Opera has released an experimental web browser called Neon that mainly shows off new UI ideas:
Opera released a new web browser today called Neon that's meant to try out a bunch of untested design ideas. Neon isn't close to being ready to replace your main web browser — it's being called a "concept browser" — but it does have some neat ideas that are fun to try out and, in some cases, you can imagine becoming part of a major browser one day.
Neon's homepage looks far different than any other browser's. Though it still includes shortcuts to bookmarks and top websites, they're displayed as floating bubbles that are overlaid on your desktop wallpaper. There's no discrete address bar either; there's just a line above all the floating balls asking you to type something in. Visually, it's very cool. The browser also does away with traditional tabs, replacing them with a series of circular icons on the righthand side of the browser, with one appearing for every page you have open. There are neat little animations as websites are pulled up and minimized back into their bubbles, but the animations are pretty sluggish right now in a way that hampers your ability to use the browser.

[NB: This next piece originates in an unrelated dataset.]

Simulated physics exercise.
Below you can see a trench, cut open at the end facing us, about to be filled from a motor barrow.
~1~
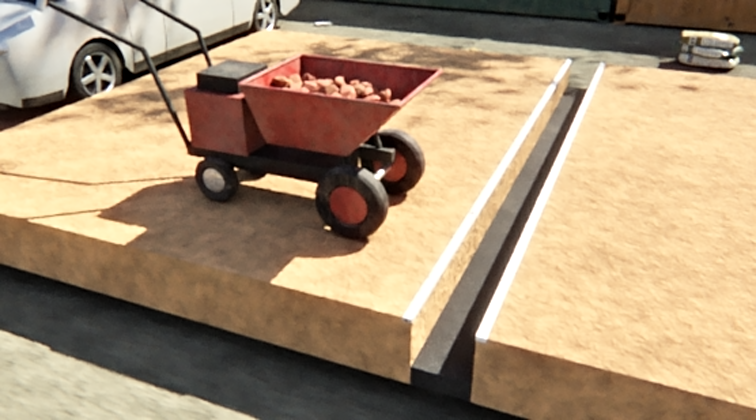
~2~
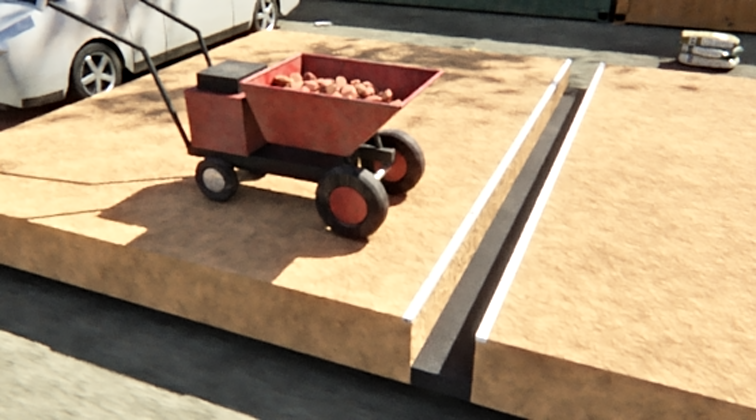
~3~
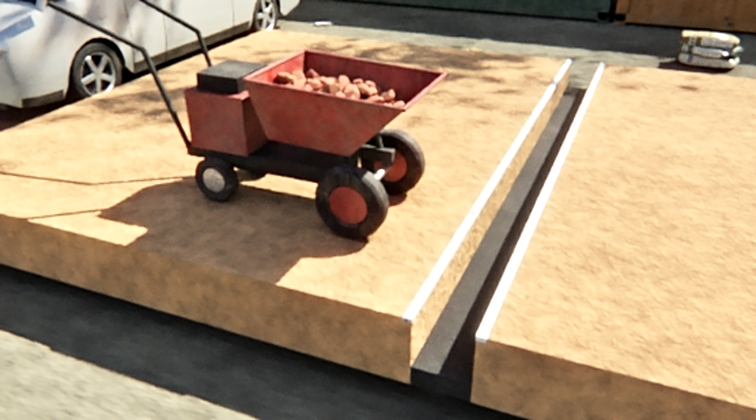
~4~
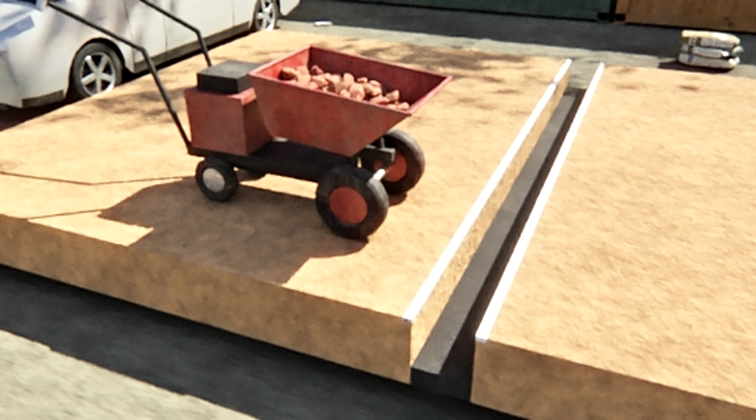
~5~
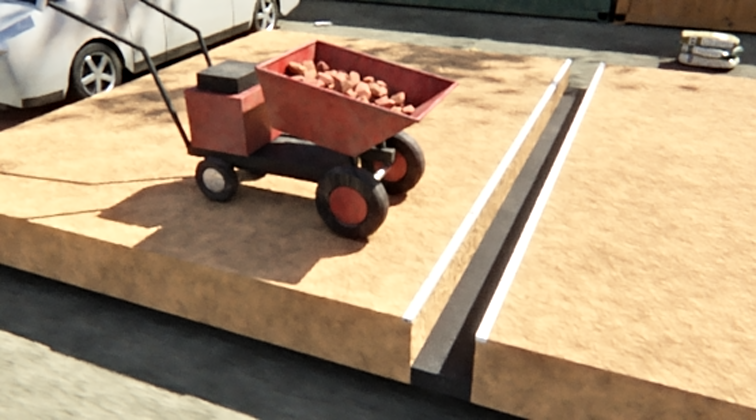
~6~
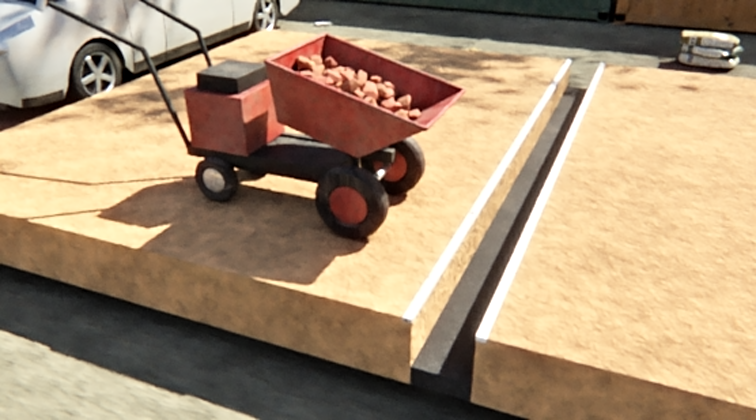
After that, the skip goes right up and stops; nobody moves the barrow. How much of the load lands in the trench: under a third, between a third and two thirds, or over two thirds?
Higher than two thirds.
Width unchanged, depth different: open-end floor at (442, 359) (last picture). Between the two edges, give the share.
About 70 percent.
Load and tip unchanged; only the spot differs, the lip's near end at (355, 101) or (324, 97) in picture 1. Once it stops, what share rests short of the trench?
First spot 10 per cent, second spot 30 per cent.
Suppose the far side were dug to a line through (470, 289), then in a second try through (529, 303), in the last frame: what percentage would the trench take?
30 %, then 100 %.
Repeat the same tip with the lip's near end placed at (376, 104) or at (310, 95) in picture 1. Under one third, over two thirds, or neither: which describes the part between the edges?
Note - stop 1: Over two thirds; stop 2: Below one third.
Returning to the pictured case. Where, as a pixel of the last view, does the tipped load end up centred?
Close to (491, 262) in the last view.
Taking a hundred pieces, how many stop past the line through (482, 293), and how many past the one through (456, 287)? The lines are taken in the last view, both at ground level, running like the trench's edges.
First some 20, then 60 per cent.
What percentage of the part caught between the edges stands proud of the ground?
0 per cent or so.
Shortly afterwards, skip tipped steeply; the whole lot in the skip.
Next, skip tipped right over; near half in the skip; near a third in or heaped over the trench; only a few beyond it.
Some moments later, skip tipped right over; a little in the skip; the bulk in or heaped over the trench; a little beyond it.
In the end, skip tipped right over; a little in the skip; the bulk in or heaped over the trench; a little beyond it.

One of the smarter ideas in Neon is built-in support for split-screen browsing. Drag one website's bubble (its tab) over top of an already open page, and Opera will offer to split your view in two. Their sizes are adjustable, though only one side of the split-screen will respond to other tabs you want to open up — the other side remains more or less fixed.
There's always Vivaldi (1.6.689.40).
Also at PC Magazine, TechCrunch, BGR, and PC World.
(Score: 4, Informative) by Murdoc on Monday January 16 2017, @01:00AM
There's always Vivaldi
I've been trying it out for a while, and it's pretty good so far, but it is still missing a few old Opera features that I still use, so I'm using them side by side until they can replace it completely.
But I've also recently learned about Otter [otter-browser.org], also trying to bring back the glory days of Opera 12, but this time in open source! I've only just started trying it out, but it's looking pretty good so far to me. Has real potential.
(Score: 2) by shortscreen on Monday January 16 2017, @08:34AM
holy crap! Otter is actually good!
(Score: 0) by Anonymous Coward on Monday January 16 2017, @09:05AM
I've been using Vivaldi for half a year, but finally went back to Firefox because I got tired of the daily Vivaldi crashes.